Para ser la explanada
Sentado en una de las sillas de tijera, antes incluso de sucumbir a un limón granizado en el quiosco Peret, es fácil compartir de repente la sensación de Juan Gil-Albert cuando, hace ya muchos años, escribió: "Alicante es una ciudad que parece ofrecer su cuerpo al descuido, tendido hacia el interior, en la sombra, presentando su rostro al sol, apoyado en sus dos brazos, mirando ininterrumpidamente el mar; el paseo de palmeras es su rostro y sus brazos y constituye también para el visitante su goce y su tranquilidad; estar en Alicante es estar en la Explanada".
Al acabar la guerra civil, el Paseo de los Mártires de la Libertad, que conmemoraba la gesta revolucionaria de Pantaleón Boné, la insurrección liberal, se convirtió en la Explanada de España. Después, en 1957, el alcalde Agatángelo Soler la remodeló, con un nuevo pavimento sinuoso al estilo de la playa carioca de Copacabana, la instalación de alumbrado público y una nueva jardinería. Así se ha mantenido hasta hoy. Casi cincuenta años. Todo un récord en una ciudad en permanente demolición.
La Explanada es el último vestigio de una manera de entender la vida y la ciudad
Muchas cosas han cambiado. Desde la Explanada, el mar ya no ofrece "una sensación de escollera, de faro, de haber sido mar y de tenerlo bajo la piedra". Lo siento por Miró. También por Azorín, quien recordó así sus sensaciones de infancia en Alicante: "Me penetraba el olor de la ciudad marítima. Los olores heterogéneos de salazones, de brea, de semillas, de cordelaje, de gas de alumbrado que alguna ráfaga traía de la cercana fábrica. Y envolviéndolo todo: el ancho hálito del mar". Desgraciadamente, ese mar se ha convertido en un aparcamiento de mástiles que cubre el puerto. Las palmeras apenas son capaces de tapar la visión de los coches veloces que exhalan el final de un sueño que comenzó hace más de un siglo, cuando Alicante aspiró a ser Palacio de Invierno.

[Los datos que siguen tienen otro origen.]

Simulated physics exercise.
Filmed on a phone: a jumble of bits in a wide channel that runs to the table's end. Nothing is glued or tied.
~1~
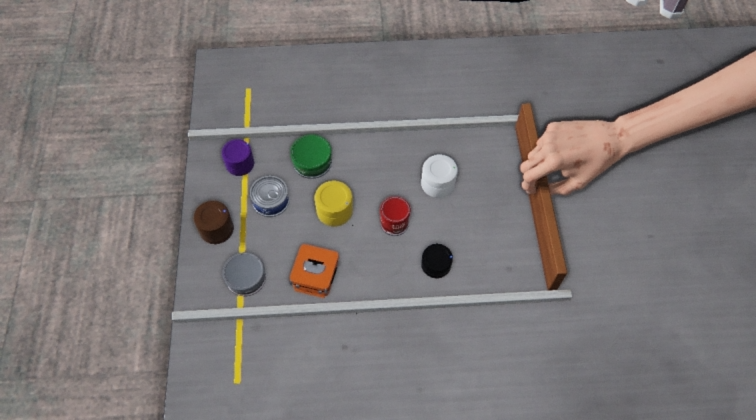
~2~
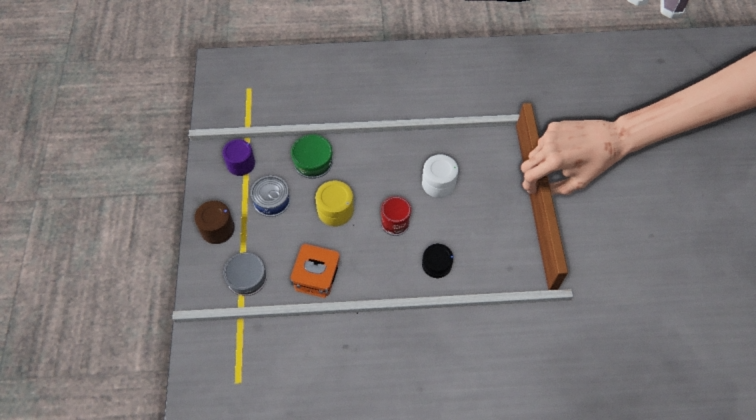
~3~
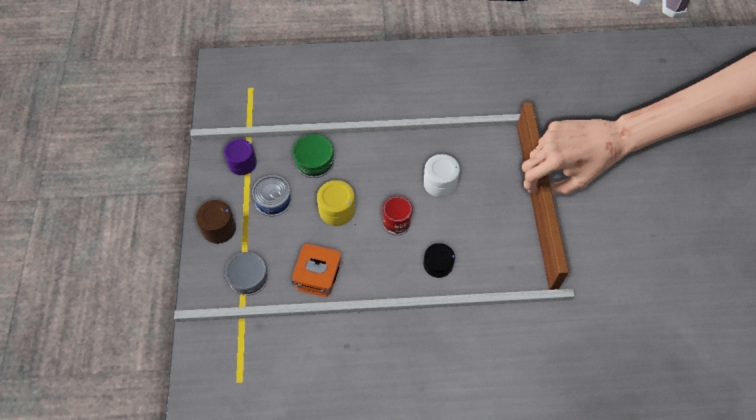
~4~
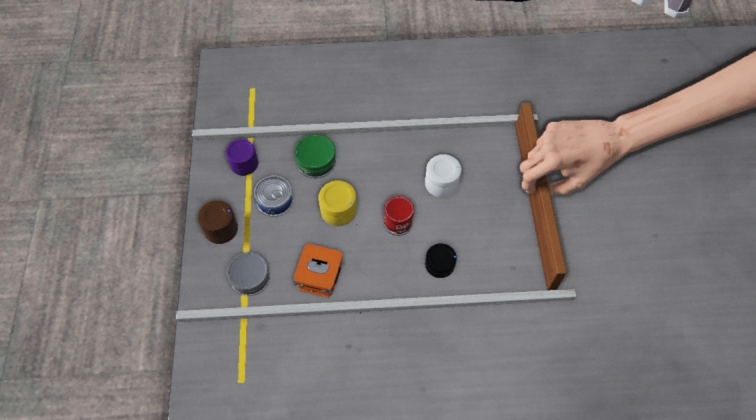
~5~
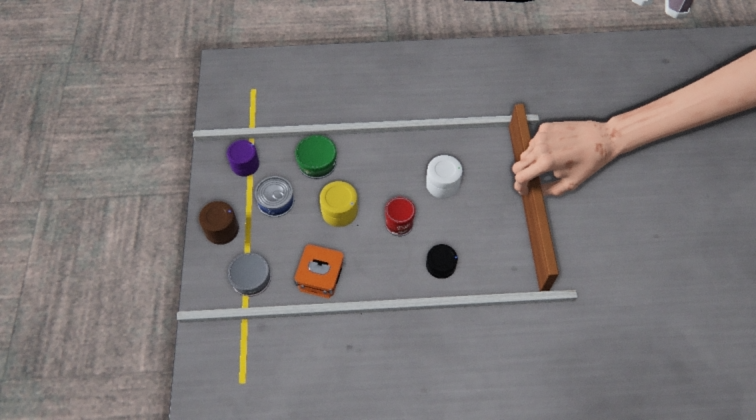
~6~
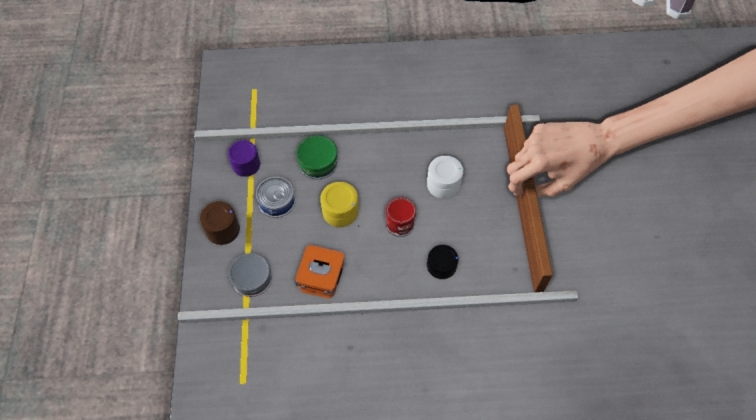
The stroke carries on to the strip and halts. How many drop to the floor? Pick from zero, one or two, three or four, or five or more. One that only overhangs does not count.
The number that fall off is one or two.
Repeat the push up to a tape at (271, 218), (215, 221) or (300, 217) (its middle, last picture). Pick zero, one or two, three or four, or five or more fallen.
For each place: No fall at all; at least five; zero.
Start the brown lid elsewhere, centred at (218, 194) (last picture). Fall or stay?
From there it falls.
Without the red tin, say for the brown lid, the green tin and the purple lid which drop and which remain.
The brown lid does not fall, the green tin does not fall, the purple lid is kept.
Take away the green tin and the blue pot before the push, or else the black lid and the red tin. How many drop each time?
First 1, then 0.
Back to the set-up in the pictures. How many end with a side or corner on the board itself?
4 of them.
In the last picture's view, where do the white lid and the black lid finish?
First (232, 185), then (231, 270).
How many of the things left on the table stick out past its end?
It comes to 4.
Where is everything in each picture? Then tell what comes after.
The first picture shows brown lid (214, 223); purple lid (238, 158); grey pot (245, 275); board (539, 193); tape (244, 219).
The second picture shows purple lid (239, 158); orange case (316, 271).
The third picture shows grey pot (247, 274); black lid (439, 261).
The fourth picture shows brown lid (218, 222); yellow lid (338, 203).
The fifth picture shows purple lid (243, 158); green tin (317, 157).
The sixth picture shows brown lid (220, 223); purple lid (244, 159); grey pot (251, 275); board (526, 195); tape (249, 219).
Soon after, none off yet; brown lid at rest near (220, 223); purple lid at rest near (244, 159); grey pot at rest near (251, 275).
After that, none off yet; brown lid at rest near (217, 224); purple lid moving near (235, 159); grey pot displaced about its own width near (200, 288).
In the end, the number that fall off is one or two; gone, grey pot.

La Explanada es el último vestigio de una manera de entender la vida y la ciudad. "Lo demás no cuenta" escribió el gran Gil-Albert, siempre inmerso en la búsqueda de lo esencial; "como toda ciudad, grande o chica, tendrá sus vericuetos y sus escondrijos, como nuestro organismo tiene sus vísceras y sus glándulas de secreción interna, pero el manifiesto sentido de su ser radica en su compostura exterior, lo que podríamos llamar el exponente de una intención oculta; Alicante vivía para ser la Explanada, para estar sentado allí".
El poeta es también un observador afilado. Porque la ciudad de Alicante, la urbe que parece negarse a sí misma en cada movimiento, que crece sin concierto a golpe de ladrillo rápido y que se desdobla mediante planes urbanísticos brutales, esa ciudad descentrada y sin dirigentes que la amen de verdad (muchos la quieren, sí, pero con la pasión del depredador sobre su presa), vive todavía hoy para ser la Explanada; para estar sentados allí, charlando y observando a los paseantes agitados; mientras pensamos que algo perdura aunque el pueblo grande y acogedor haya sido sustituido por la ciudad de la prisa consumista, de los tubos de escape y del vivir caótico. Alicante sigue siendo la Explanada, aunque parece no saberlo.